Making an enemy of the people

The European Union seemed ready to take more and more power for itself. It appeared also to have no interest in reforming itself, or examining its own procedures. In using the systems which diplomats use, it created a strange enemy called the people. Thus there were two power blocs – the citizens of Europe who had less and less power, and the rulers of Europe who had more each year. The rulers often fooled the people; the rulers seemed to know what was best for the people.

Some of the changes they made were marvellous, however. We could cross borders in Europe without having our passports stamped, or, if driving, without having any controls at all. We could move goods, for the most part, without paying duty.

We could live and work where we liked within Europe. I loved how western Europe embraced the countries of the east after 1989. I loved the idea that Europe would become a place of cities rather than states, because our cities, and the ideas and images that spread in them, were our great European creation.

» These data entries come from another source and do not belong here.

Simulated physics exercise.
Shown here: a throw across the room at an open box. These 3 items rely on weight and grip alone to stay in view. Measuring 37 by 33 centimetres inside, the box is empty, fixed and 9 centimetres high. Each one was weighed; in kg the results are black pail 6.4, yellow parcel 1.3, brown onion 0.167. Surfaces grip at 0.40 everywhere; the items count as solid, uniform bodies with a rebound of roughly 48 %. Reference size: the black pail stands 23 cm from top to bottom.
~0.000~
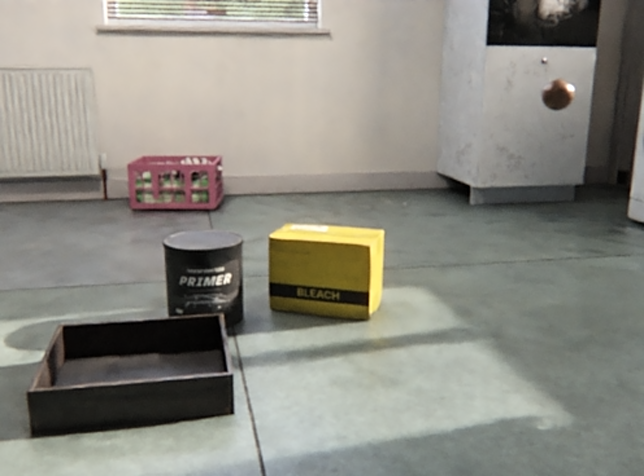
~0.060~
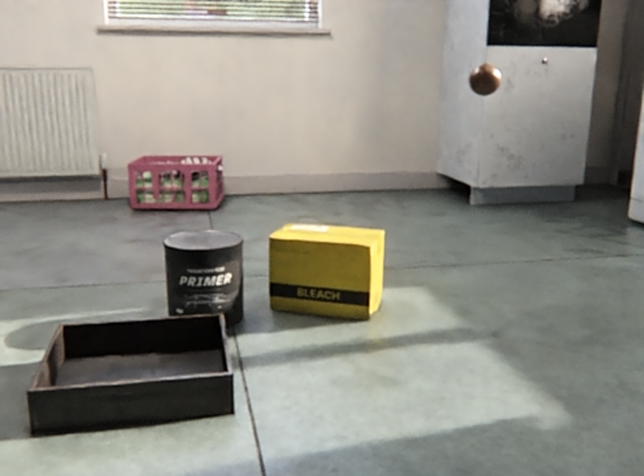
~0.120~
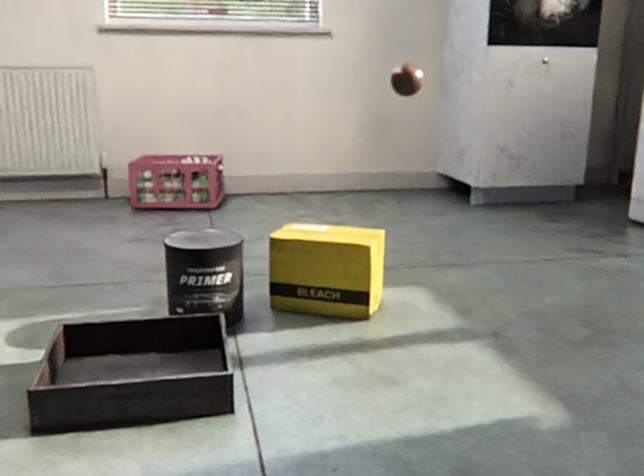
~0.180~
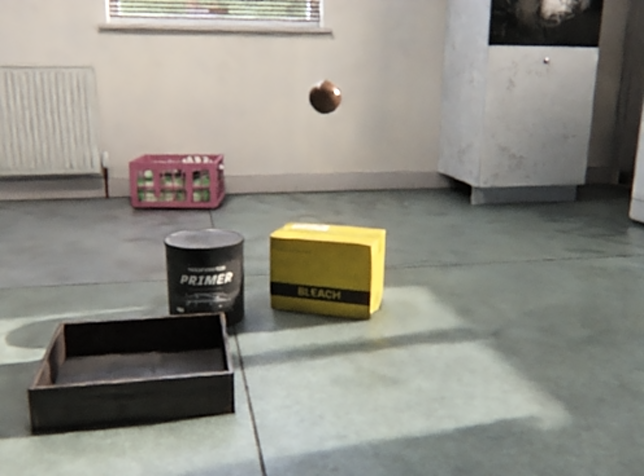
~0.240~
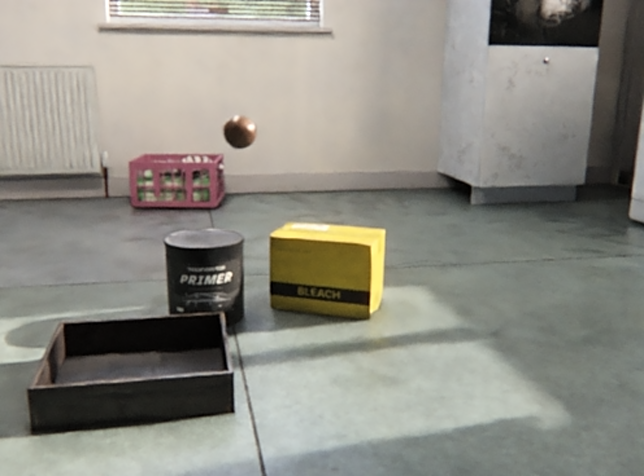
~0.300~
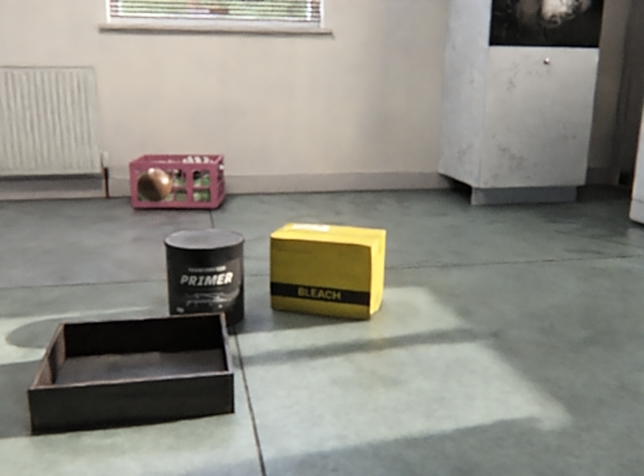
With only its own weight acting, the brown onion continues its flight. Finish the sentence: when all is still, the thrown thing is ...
... out of the box.
By 0.60 s, gap 74 cm.
By 0.90 s, onion outside, 137 cm from the box's middle.
When it is over (1.1 s), onion outside, 166 cm from the box's middle; the bystanders within 10 cm of the start.
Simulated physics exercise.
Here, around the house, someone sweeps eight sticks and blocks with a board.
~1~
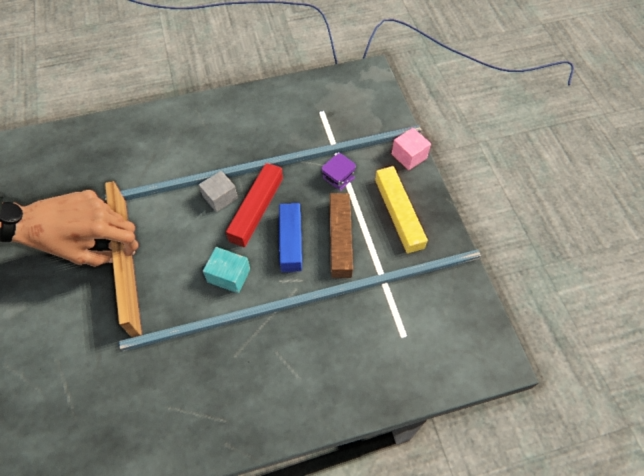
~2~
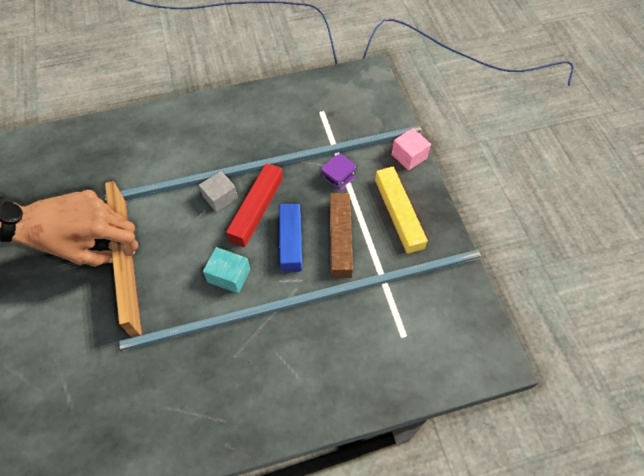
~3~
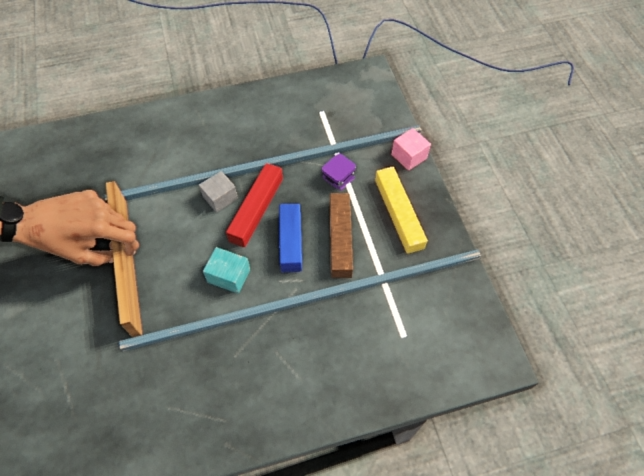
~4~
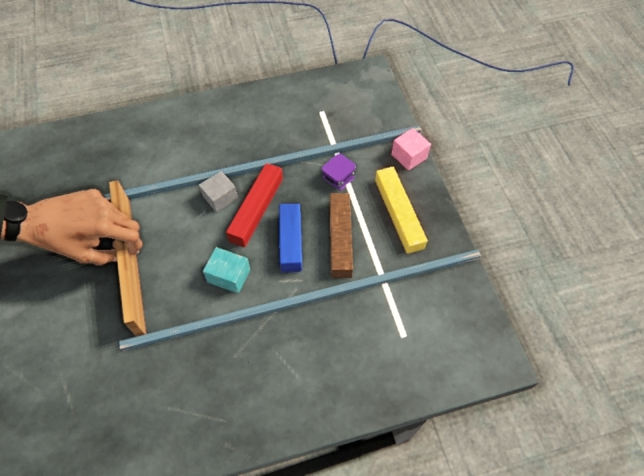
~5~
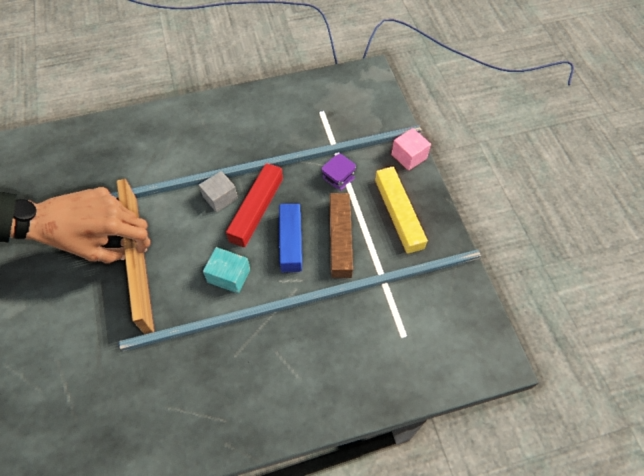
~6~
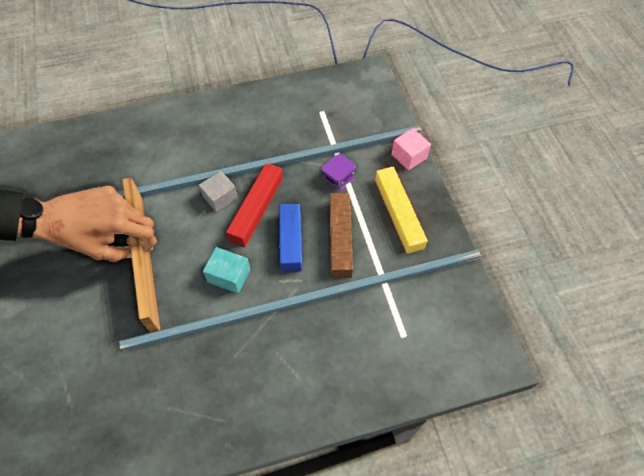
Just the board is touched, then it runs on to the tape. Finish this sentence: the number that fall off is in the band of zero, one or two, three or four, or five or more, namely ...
Namely zero.
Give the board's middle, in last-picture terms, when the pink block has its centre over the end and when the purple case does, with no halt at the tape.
First one: Around (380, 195). Other one: Around (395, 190).
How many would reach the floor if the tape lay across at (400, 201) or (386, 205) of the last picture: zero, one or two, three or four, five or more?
First place: Three or four; second place: Just one or two.
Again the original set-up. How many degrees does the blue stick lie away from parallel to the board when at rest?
Angle: Around 0°.
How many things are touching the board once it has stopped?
The count in contact is 3.
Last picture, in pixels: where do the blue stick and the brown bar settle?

I loved the idea that the concept of nationhood and nationalism would belong to a 19th Century dream and a 20th Century nightmare, ended now. I even loved the euro when it came and was proud that Ireland had joined it from the beginning. I loved the new edicts coming from Europe on the environment; I loved the deregulation of air travel. I even believed that a time would come when Europe would mean something in the world, when our concept of human rights would stand powerful like the euro and make a difference to what happened in China or the Middle East.

Irish heyday

In Ireland during the boom years we had full employment. We did not have to emigrate as we usually do. We worked very hard. In a downturn, we would normally be able to devalue our currency, or allow for inflation. We cannot do this now. Just as the euro suits Germany and other rich countries and makes their exports competitive, it does not suit us. But we are locked into it.

In the meantime, Germany and other rich European countries speak as the source of all wisdom in Europe and, perhaps more important, the source of all authority.

Under pressure, the idea of a European Union has failed. There are only nation-states now looking after their own interests. We have woken from the great dream. It is daytime in Europe. All we have to comfort us are our ability to laugh at our foolishness and theirs; all we have is the memory of what was once possible. And then the paintings, the books, the songs and symphonies, the great galleries and museums and libraries and public buildings which make up our culture.

We can wander alone at night in the city streets in Lisbon and Riga, Athens and Dublin, Constanza and Stockholm, and know that the impulse towards social solidarity and political idealism may come again, perhaps more intensely now that we know how fragile it is. But not for a while.